Queridos amigos y amigas: el Señor Jesús nos llamó para ser administradores  al frente de su servidumbre, con el encargo de repartir a su tiempo los alimentos. Eso exige fidelidad y prudencia, esas dos cosas. Fidelidad para dar siempre, sin echarnos para atrás; y prudencia para no dar todo de una sola vez, por última vez, sino cada cosa a su tiempo. Fidelidad y prudencia son espejos de la misericordia que Dios nos dispensa día a día. Pero si el siervo piensa: «Mi amo tardará en llegar», y empieza a maltratar a criados y criadas, a comer, a beber y a embriagarse, el día menos pensado y a la hora más inesperada, llegará su amo.

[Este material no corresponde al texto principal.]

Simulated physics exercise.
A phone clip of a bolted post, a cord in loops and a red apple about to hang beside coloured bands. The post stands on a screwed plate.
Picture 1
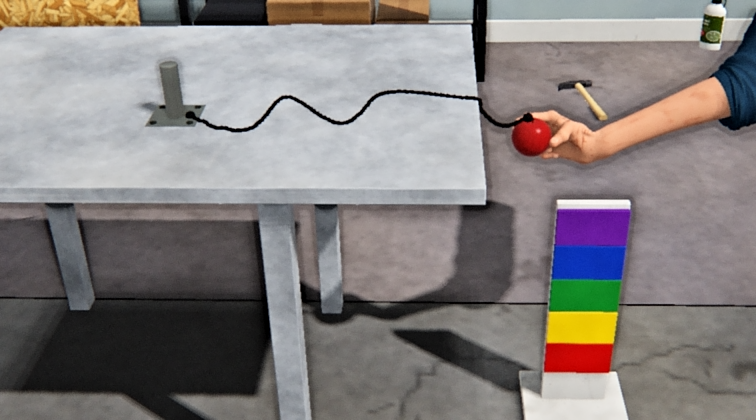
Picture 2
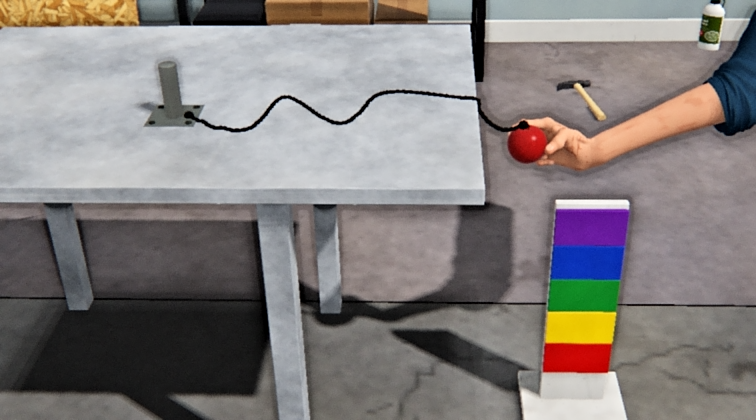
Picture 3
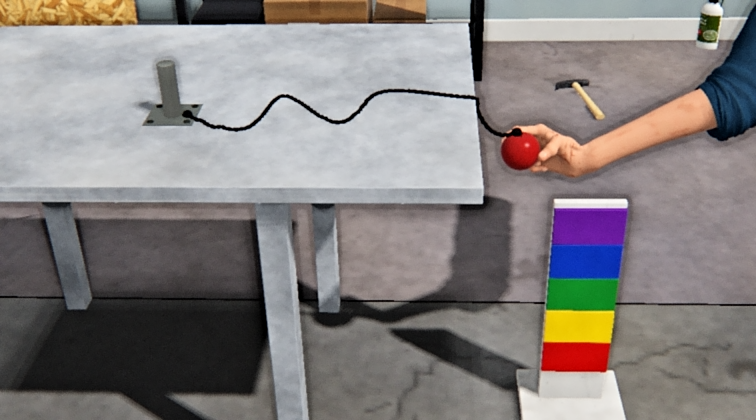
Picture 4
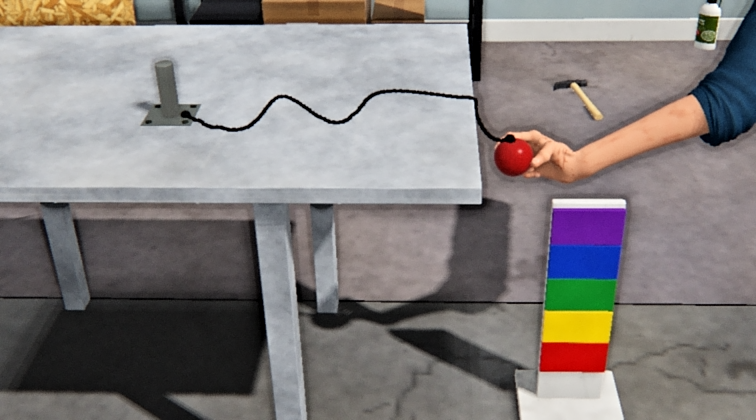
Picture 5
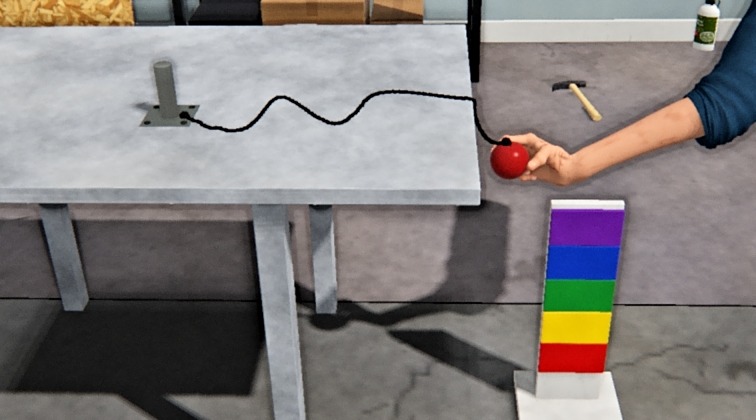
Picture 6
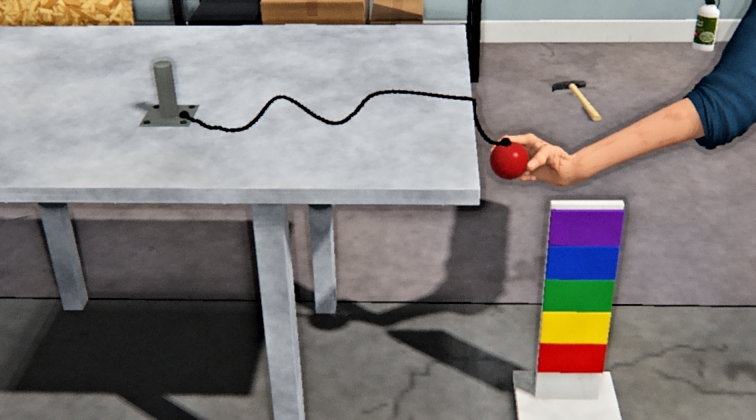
A grey table with a dark cord lying across it in loose waves fills the left of a workshop-like room, seen from slightly above. The cord runs from a short grey post on a plate to a red ball held in a hand at right, above an upright board banded purple, blue, green, yellow and red. The hand lowers the ball slightly down and leftward, then stays nearly still, while the view barely shifts.
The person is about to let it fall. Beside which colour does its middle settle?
The cord holds its middle at green.
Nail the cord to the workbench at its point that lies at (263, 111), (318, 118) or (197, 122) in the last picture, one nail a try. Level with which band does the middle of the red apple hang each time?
It would be blue; purple; green.
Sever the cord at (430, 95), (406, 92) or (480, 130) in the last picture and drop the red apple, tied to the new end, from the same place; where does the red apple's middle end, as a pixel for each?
The places are (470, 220), (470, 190) and (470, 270).
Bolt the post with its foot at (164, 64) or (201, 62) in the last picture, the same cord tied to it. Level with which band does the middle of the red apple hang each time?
It would be blue; green.
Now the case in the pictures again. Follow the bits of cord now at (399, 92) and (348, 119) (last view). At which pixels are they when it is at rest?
At (472, 175), then (454, 108).
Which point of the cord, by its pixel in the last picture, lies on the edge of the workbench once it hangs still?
The one at (357, 111).
Early on, apple near (436, 298); level with green.
Midway, apple near (485, 304); level with green.
Finally, apple near (469, 307); level with green. At green.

Desde pequeños aprendemos a servirnos de los malos tratos para obtener nuestro beneficio. Y como adultos sabemos bien que muchas veces una orden se cumple más puntualmente con apoyo de los malos tratos. Todos conocemos las ventajas de maltratar. Así como en la milenaria progenie de las arañas no hay una que no le haya robado la vida a otro bicho, tampoco hay entre los hijos de Adán hombre alguno que no haya jamás maltratado. ¿Quién no ha comido de más o bebido alguna vez hasta la embriaguez? ¿Quién no ha abusado de la confianza, del amor, de la belleza, del poder, del volumen de la propia voz, de la fuerza de una mirada o de sus puños? Todos hemos abusado más de una vez en la vida. Tal vez por eso la Iglesia nunca ha sido muy selecta en sus miembros. Sabe muy bien que continuamente se forma de pecadores, y que «los pecadores a veces pecan». Por eso la Iglesia no pone muy alta la medida de sus exigencias. Sin embargo, el Señor Jesús nos advierte que el maltrato y el abuso tarde o temprano nos hacen olvidar el hilo primordial de su misericordia que nos podría devolver el cielo; nos hacen maquinarias de autodestrucción. Todos maltratamos y todos abusamos. Pero la gracia de Dios nos asiste para que crezcamos en fidelidad y prudencia y alcancemos el cielo siguiendo el hilo de la misericordia que Dios ha tendido a favor de nosotros.